When CPython set `in` operator is O(n)?

Question

I was reading about the time complexity of set operations in CPython and learned that the in operator for sets has the average time complexity of O(1) and worst case time complexity of O(n). I also learned that the worst case wouldn't occur in CPython unless the set's hash table's load factor is too high.

This made me wonder, when such a case would occur in the CPython implementation? Is there a simple demo code, which shows a set with clearly observable O(n) time complexity of the in operator?

Answer 1

Load factor is a red herring. In CPython sets (and dicts) automatically resize to keep the load factor under 2/3. There's nothing you can do in Python code to stop that.

O(N) behavior can occur when a great many elements have exactly the same hash code. Then they map to the same hash bucket, and set lookup degenerates to a slow form of linear search.

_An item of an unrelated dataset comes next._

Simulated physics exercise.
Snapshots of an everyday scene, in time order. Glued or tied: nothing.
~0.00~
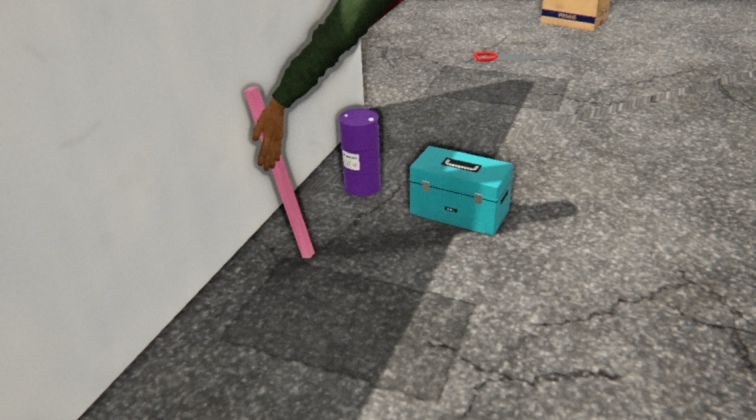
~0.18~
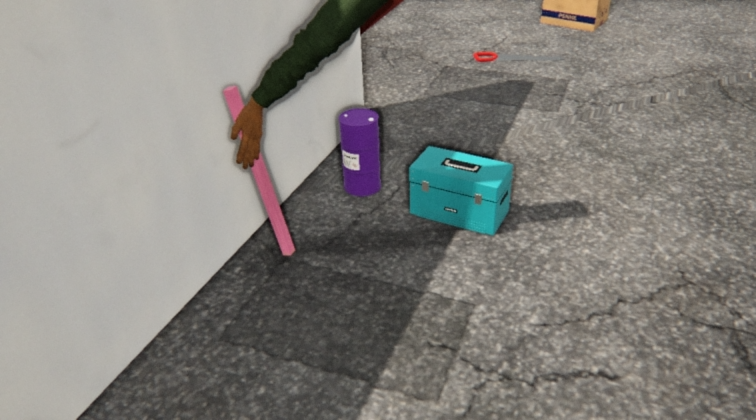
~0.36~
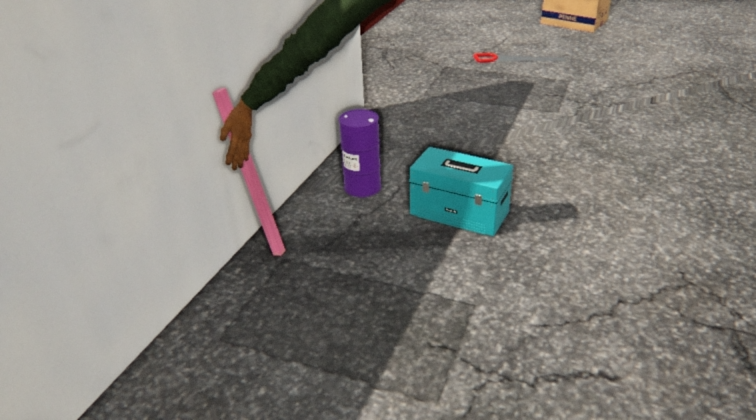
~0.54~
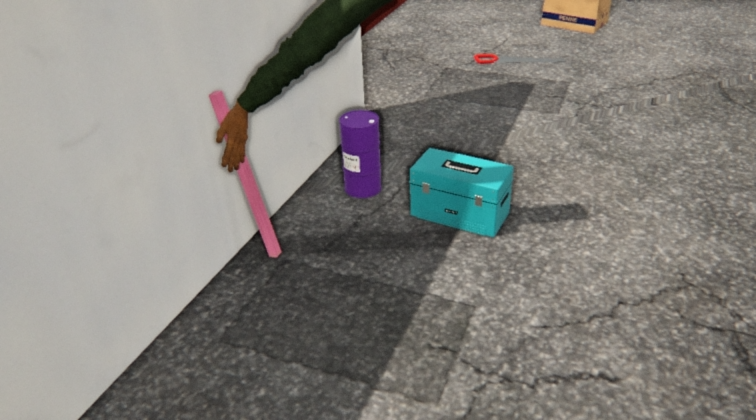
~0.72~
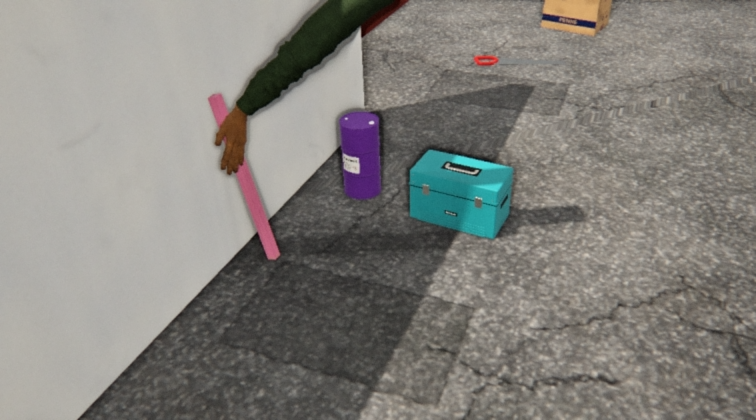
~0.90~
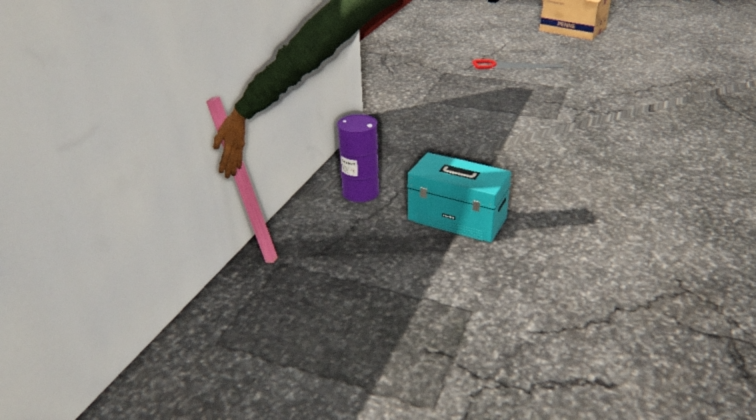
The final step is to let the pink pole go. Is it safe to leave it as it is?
Yes, it is going to stay motionless.
By 1.10 s, all is still.
By 1.60 s, pink pole resting near (244, 185).
When it is over (2.2 s), all 3 as before. End places, in pixels of the last picture, pink pole near (244, 185). The pole remains leaning.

The easiest way to contrive such bad elements is to create a class with a horrible hash function. Like, e.g., and untested:

class C:
    def __init__(self, val):
        self.val = val
    def __eq__(a, b):
        return a.val == b.val
    def __hash__(self):
        return 3

Then hash(C(i)) == 3 regardless of the value of i.

To do the same with builtin types requires deep knowledge of their CPython implementation details. For example, here's a way to create an arbitrarily large number of distinct ints with the same hash code:

>>> import sys
>>> M = sys.hash_info.modulus
>>> set(hash(1 + i*M) for i in range(10000))
{1}

which shows that the ten thousand distinct ints created all have hash code 1.